Dunque riassumendo ci dice che la Chiesa è sia “casa” che “anima” di coloro che ad essa si riconducono e gli Stati devono ben guardarsi dal contraddirli. Svilendo al contempo gli stessi Stati nel loro ruolo d’autonoma sovranità, frutto di un processo democratico-elettivo ben più concreto e verificabile, dell’effettiva quantificazione dei cattolici, che, per dirla tutta e a ben vedere le chiese nelle domeniche d’Agosto, in Italia non devono essere poi molti.

Se però ritorniamo alla sua citazione, cui facevamo riferimento all’inizio: “la chiesa non è un agente politico ma si interessa della res pubblica e i vescovi danno voce al loro popolo” notiamo come l’ergersi a guida di questa moltitudine, potenzialmente, dissenziente, titola la C.E.I., autoproclamatasi soggetto del panorama italiano, a forza politica di fatto. Consacrata in tale veste anche dall’invito del Ministro Bossi, ad un confronto sul tema del federalismo, la formalizza in questa veste “partitocratrica”.

Bagnasco dipinge una Chiesa autoreferenziale che rivendica quello che la storia le ha riservato a lungo. Un potere temporale, oltrechè spirituale. Eccolo quindi opporsi e contestare: “Oggi, come in altri periodi della storia, si vuole che la Chiesa rimanga in chiesa. (…) si vorrebbe negare la dimensione pubblica della fede concedendone la possibilità nel privato. A tutti si riconosce come sacra la libertà di coscienza, ma dai cattolici a volte si pretende che essi prescindano dalla fede che forma la loro coscienza.

In assoluto questa riflessione non è eccepibile, sennonché il latore è un’autorità designata da un Capo di Stato estero, il quale rivendica una sovranità non solo morale ma anche territoriale su parte della popolazione di un altro stato, nella fattispecie quello italiano.

Ecco allora la perplessità, non nell’apprendere che Bagnasco dica questo in nome e per conto dello Stato Vaticano, semprechè non pervenga un comunicato di smentita e presa di distanza, su la falsa riga di quanto avvenuto con Famiglia Cristiana, anche per la C.E.I., ma nel fatto che nessun’autorità delle Istituzioni italiane, inviti alla non ingerenza negli affari interni del Paese.

Forse è vero il detto chi disprezza compra. Probabilmente, dietro tutte le critiche e il biasimo per le teocrazie instaurate in molti paesi mediorientali, si cela l’invidia per ciò che non è stato più possibile attuare nell’Europa post-illuminista.

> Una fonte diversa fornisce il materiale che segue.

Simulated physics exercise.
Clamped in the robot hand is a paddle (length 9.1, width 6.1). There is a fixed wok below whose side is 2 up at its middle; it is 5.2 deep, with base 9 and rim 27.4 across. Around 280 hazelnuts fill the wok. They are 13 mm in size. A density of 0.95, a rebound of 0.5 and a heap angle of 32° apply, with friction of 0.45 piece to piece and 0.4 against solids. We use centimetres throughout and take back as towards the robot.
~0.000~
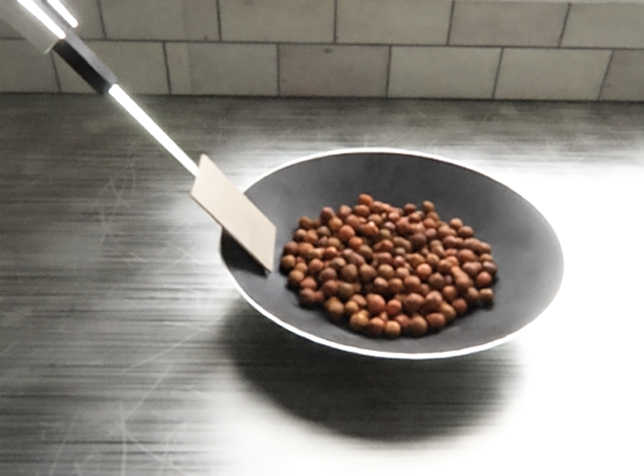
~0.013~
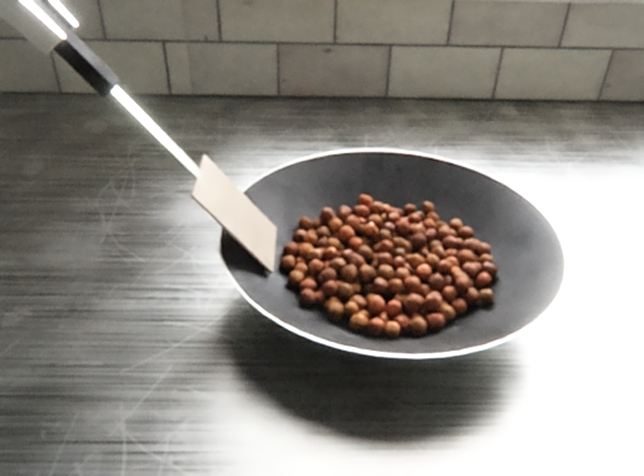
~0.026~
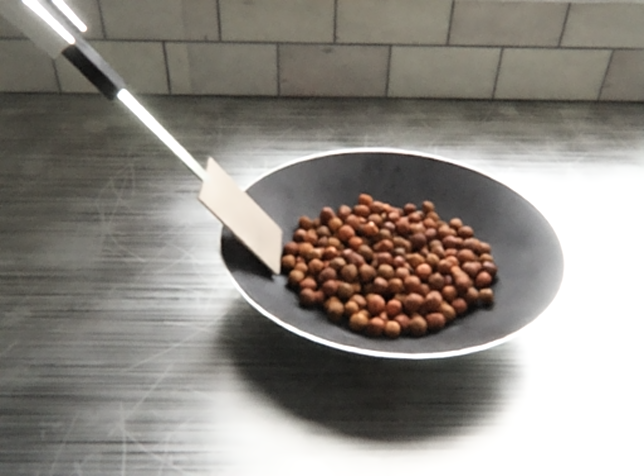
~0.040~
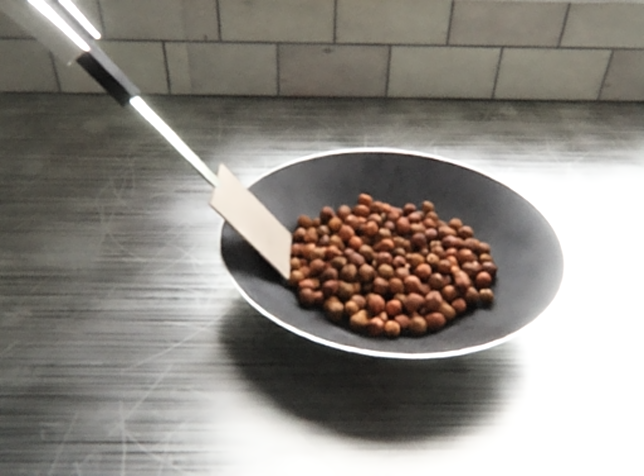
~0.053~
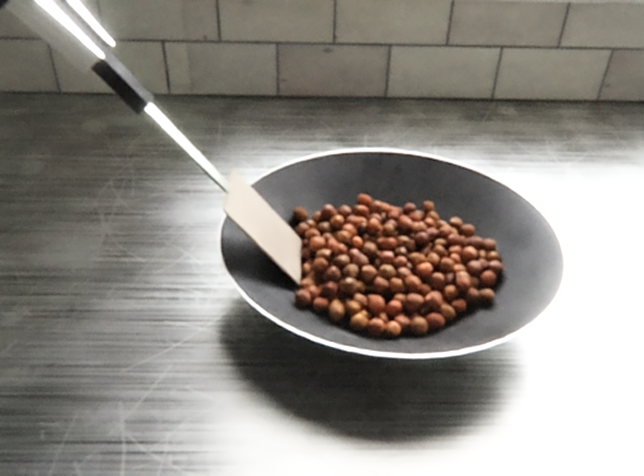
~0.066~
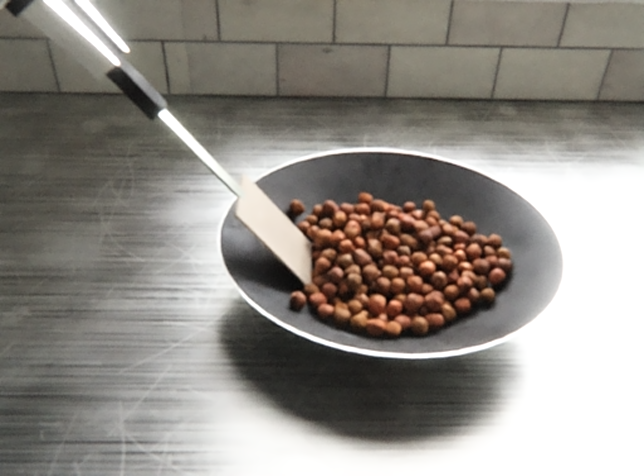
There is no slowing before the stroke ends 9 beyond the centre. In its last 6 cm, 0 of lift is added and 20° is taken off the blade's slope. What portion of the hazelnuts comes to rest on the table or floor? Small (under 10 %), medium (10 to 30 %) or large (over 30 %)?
Medium.
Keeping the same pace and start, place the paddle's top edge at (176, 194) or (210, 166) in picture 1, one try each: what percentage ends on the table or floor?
Close to 10 and 15 percent respectively.
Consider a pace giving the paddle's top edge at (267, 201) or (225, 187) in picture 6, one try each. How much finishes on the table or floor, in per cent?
35 % and 5 %.
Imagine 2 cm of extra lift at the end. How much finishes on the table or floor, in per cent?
I'd reckon around 20 per cent.
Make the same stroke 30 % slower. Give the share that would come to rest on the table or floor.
In that case, around 5 per cent would end on the table or floor.
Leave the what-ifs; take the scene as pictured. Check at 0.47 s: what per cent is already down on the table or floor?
Roughly 15 per cent.
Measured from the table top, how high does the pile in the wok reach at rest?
Near 6.5 centimetres high.
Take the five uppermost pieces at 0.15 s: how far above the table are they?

Visto anche le reazioni alle pochissime voci dissonanti che si azzardano a criticare quanto, di volta in volta, esternato dalle autorità pontificie. Pretendendo scendere in campo e giocare la partita nella duplice veste di arbitro e giocatore

Il Cristianesimo ha gambe d’argilla, per ciò che riguarda le sue origini, lasciando invece all’ineluttabilità della prova storica tanti drammi e tanti morti. Per questo rivendicare, oggi, un ruolo politico da una posizione di privilegio, qual è quello della Chiesa Cattolica in Italia, appare, quantomeno, fuori luogo.